[Editor’s note: Very special thanks to Terrence Henry for making this interview happen. TL;DR: Niran Babalola’s message challenges Austin “progressivism” by highlighting systemic discrimination through Austin’s land use laws. The message relates to modern policies and recent votes from City leaders.]
Niran Babalola is in love with cities.
“They’re amazing things,” he says, “where all these people come together in one place.” Babalola, the head of the housing and land use reform group DesegregateATX, is an Austin native who has spent much of his free time in recent years reading everything he can to understand cities better and what makes them work. And he’s found that the way Austin’s does things — whether it’s transportation, land use or housing affordability — tends to ignore the best practices of others and ends up only serving a select few.

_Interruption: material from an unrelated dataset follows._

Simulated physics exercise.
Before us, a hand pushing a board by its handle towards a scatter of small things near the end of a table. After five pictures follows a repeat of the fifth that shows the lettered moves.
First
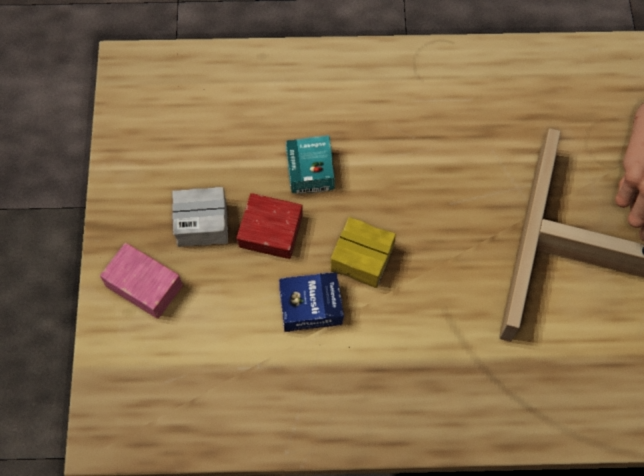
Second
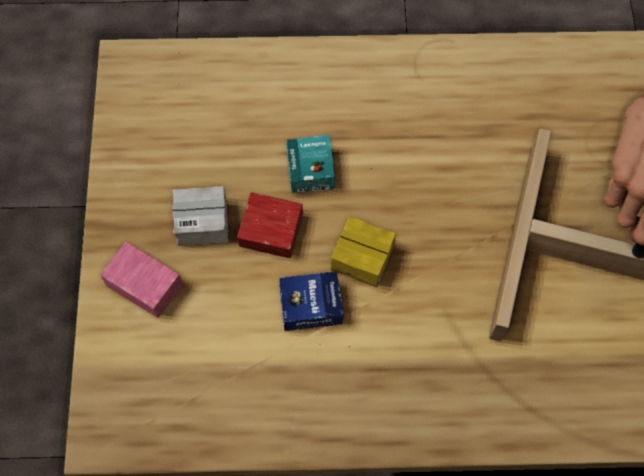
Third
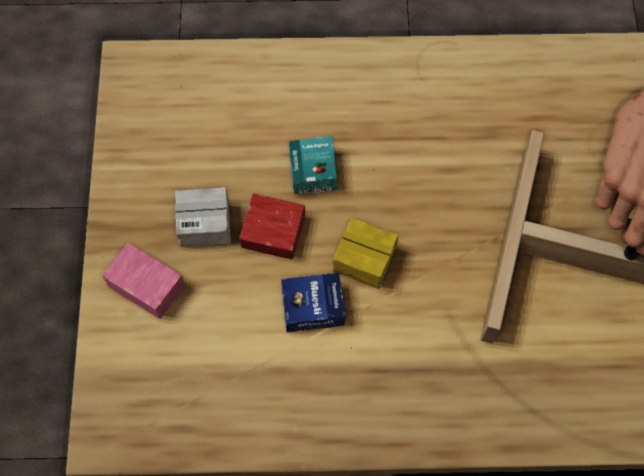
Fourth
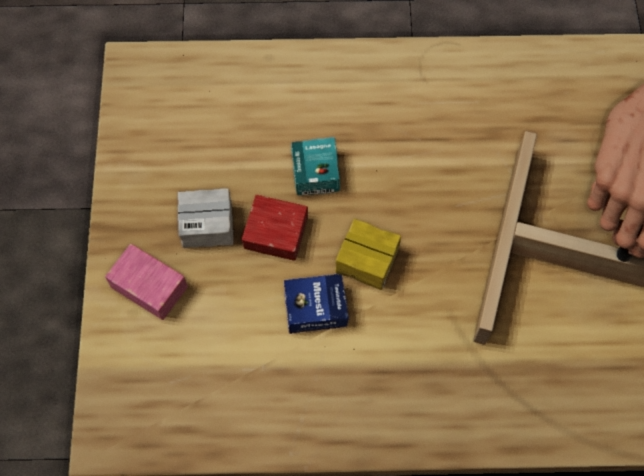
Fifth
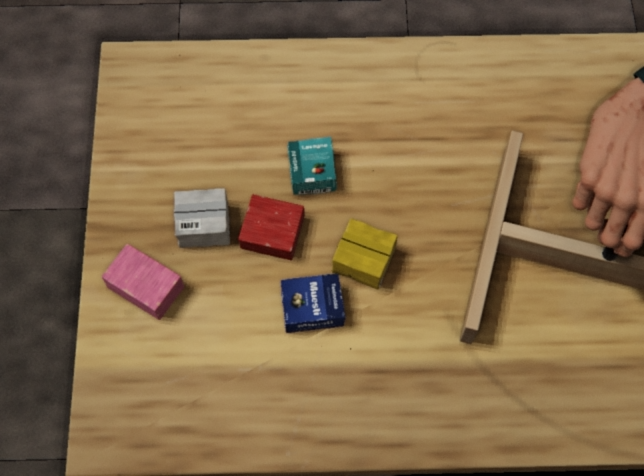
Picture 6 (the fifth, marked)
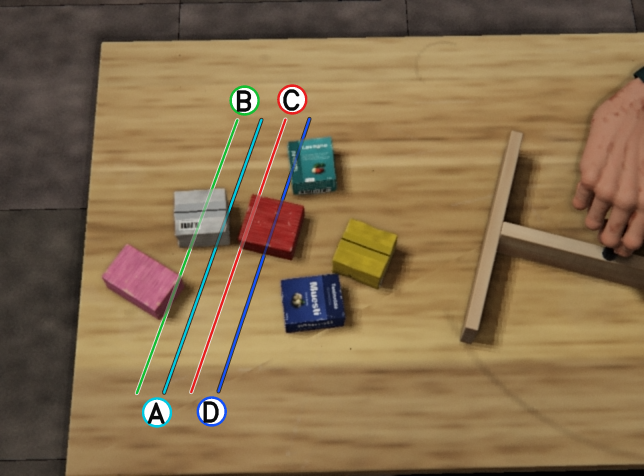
The video shows small coloured boxes and blocks scattered on the left side of a wooden table, while a hand at the right edge slides a T-shaped wooden board a short way left; the scattered items stay in place.
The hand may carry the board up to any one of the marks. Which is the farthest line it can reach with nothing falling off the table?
No farther than A.
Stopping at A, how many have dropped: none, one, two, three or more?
In all, none.
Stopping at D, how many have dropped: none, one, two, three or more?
In all, none.
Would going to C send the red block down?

“We’ve decided in this city not to govern for the have-nots,” Babalola says, pointing to land use policies that favor expensive single-family homes over denser, more diverse types that serves a wider range of people.
“We are the most economically segregated city in America, the only city with a declining African-American population.”
Over a long conversation (and a few cups of coffee) this summer downtown, Babalola told me the story of how Austin’s promise for all has been betrayed by its protectionism for the privileged few. A condensed version of our conversation follows:
TH: So how did we get to where we are today?
If you ask economists about how economic segregation occurs in cities, they’ll tell you it’s the policies of a city that makes it happen. They’ll point to studies showing how restrictive zoning laws cause economic segregation. The harder you make it to build homes, the more economic segregation you end up getting, especially in a city with a thriving economy like Austin’s. If you limit the number of homes, all you end up doing is pushing people out.

If you want to include all kinds of people, you have to include their homes. You have to include them in your neighborhood. Otherwise you’ll be pushing them further and further away from all the public investments we’ve made together.
If you look at the laws in effect in Austin’s central neighborhoods, in the vast majority of them, they say you can only build the most expensive type of housing: a single-family home with a big yard. Mixed-income neighborhoods in the core of the city are essentially illegal. But if you look at the statistics about what kinds of homes people live in, it will show you that the vast majority of white families live in single-family homes in Austin, a minority of black and hispanic families live in single-family homes. It’s not just economic segregation, it’s racial segregation. And we’re surprised we have an affordability problem!